2015年11月12日木曜日

買い物や観光目的

減少傾向の航空機と対照的に、利用者が増えているのが高速バスだ。「昨年末あたりから、ビジネス客の利用者が増え始めました」と話すのは、東京や大阪などの都市圏に向け高速バスも運行する伊予鉄道(松山市)の担当者。バス利用の主力は里帰りの学生や観光客ではあるが、昨年末以降、東京、大阪の利用状況は大きく上向き、増便対応を取る機会が多くなった。

なかでも比較的距離が短い大阪については、交通機関同士の競争は激烈だ。松山から大阪までの運賃を比較すると、航空機が正規の往復で約3万円なのに対し、バスは約1万2000円と半額以下。
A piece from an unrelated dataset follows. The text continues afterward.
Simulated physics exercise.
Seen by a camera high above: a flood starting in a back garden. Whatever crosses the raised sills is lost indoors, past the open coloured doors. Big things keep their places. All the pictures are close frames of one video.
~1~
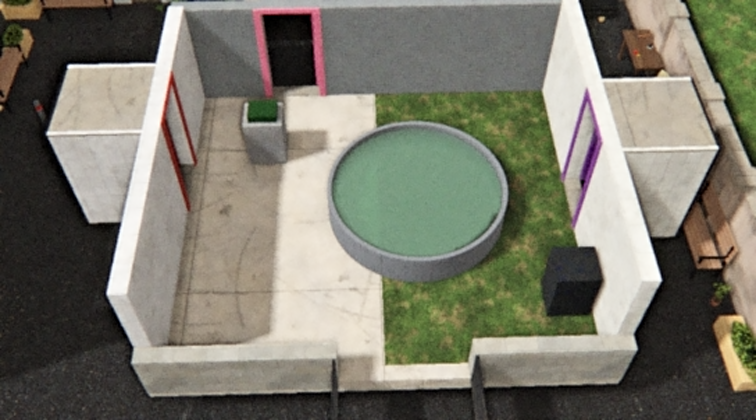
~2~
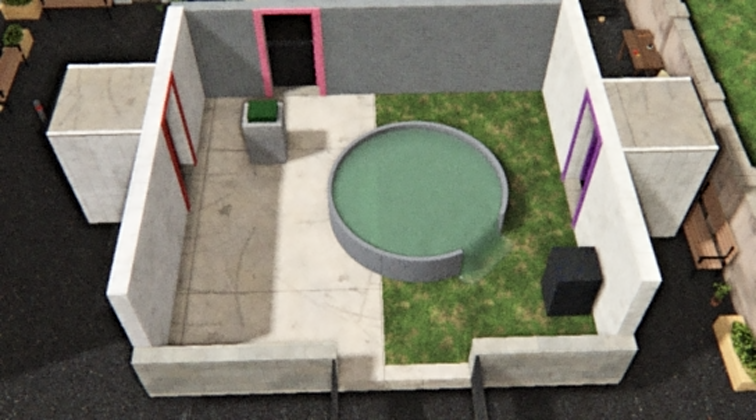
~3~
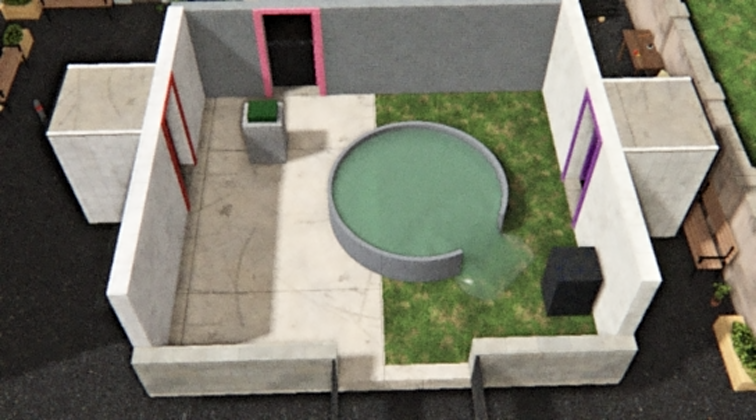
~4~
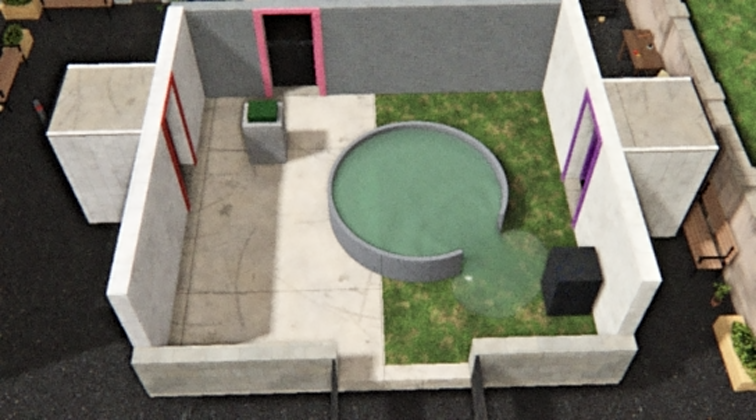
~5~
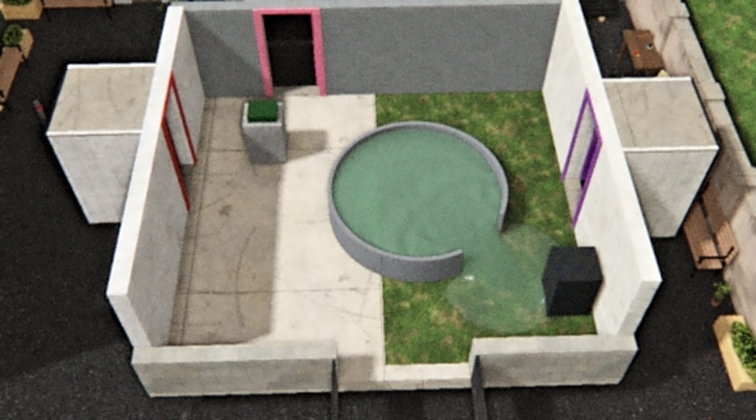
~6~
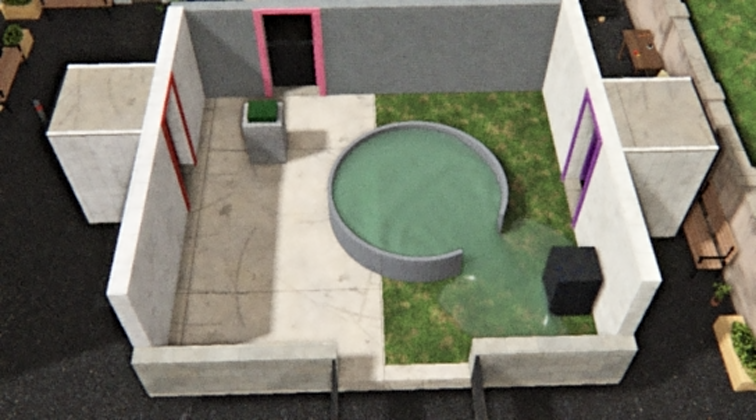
Walled garden with a round tank of green water, its lower right side opening and water spreading across grass around a dark block.
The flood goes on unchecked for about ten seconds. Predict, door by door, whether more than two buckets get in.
The red door does not pass two; the pink door does not pass two; the purple door does not pass two.
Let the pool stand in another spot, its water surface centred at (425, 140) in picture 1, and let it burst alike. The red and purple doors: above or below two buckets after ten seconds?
I'd say red misses the threshold and purple crosses the threshold.
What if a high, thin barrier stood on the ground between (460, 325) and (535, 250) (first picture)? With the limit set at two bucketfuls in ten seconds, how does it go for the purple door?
Looks like the purple door surpasses that amount here.
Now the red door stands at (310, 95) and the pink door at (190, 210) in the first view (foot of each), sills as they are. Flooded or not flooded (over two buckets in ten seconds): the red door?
Taken on its own, the red door stays beneath the limit.
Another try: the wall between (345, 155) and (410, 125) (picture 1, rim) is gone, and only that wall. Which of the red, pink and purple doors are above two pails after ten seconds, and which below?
Well, the red door comes up short, the pink door overshoots, and the purple door comes up short.
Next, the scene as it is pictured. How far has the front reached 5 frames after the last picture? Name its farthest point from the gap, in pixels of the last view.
The farthest wet point should be near (595, 359).
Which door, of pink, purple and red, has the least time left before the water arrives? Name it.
I say the door marked purple.
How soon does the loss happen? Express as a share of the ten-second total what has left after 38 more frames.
Roughly 55 percent.
A moment on, water covers 15 % of the floor; the red door not reached, the pink door not reached, the purple door not reached.
Next, water covers 20 % of the floor; the red door not reached, the pink door not reached, the purple door wet at the sill, nothing in.
Then, water covers 35 % of the floor; the red door not reached, the pink door not reached, the purple door wet at the sill, nothing in.
Later, water covers 70 % of the floor; the red door not reached, the pink door not reached, the purple door wet at the sill, nothing in.
In the end, water covers 95 % of the floor; the red door wet at the sill, nothing in, the pink door wet at the sill, nothing in, the purple door wet at the sill, nothing in.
また、JR四国は岡山までの特急と新幹線をセットにした「阪神往復フリーきっぷ」で対抗し、有効期間によるが往復で1万6~7000円。

時間では航空機が有利だが、割安な運賃などを勘案すると利用目的ではバスや鉄道の利点も多い。業界関係者は「ビジネス客は、出張などで移動経費が抑制されるとどうしても航空機から、バスや鉄道にシフトする傾向が顕著」と話す。

利用が伸び悩むなか、円高・ウォン安の影響で、昨年末からソウル便の搭乗率が急上昇中だ。ソウルへは韓国のアシアナ航空が週に6便運航しているが、昨年末まで40~60%で推移していた搭乗率は今年2月は84・3%を記録。同社によると7~8割の乗客が女性といい、ほとんどが買い物や観光目的という。

3月中旬にソウルから帰国した女性会社員(34)は「好きなブランド品を安く手に入れるには今しかないと思って旅行に出かけました」と話す。各旅行会社は次々と韓国への旅行商品を販売しており、同社の担当者も「1~2月の閑散期に多くの利用があるのはありがたい限り」と打ち明けた。

松山空港利用促進協の関係者は「国内、また本県の経済のためには、日本人が海外へ出かけるのではなく、韓国など海外から客を呼ぶことが本来的に重要」と複雑な表情を見せていた。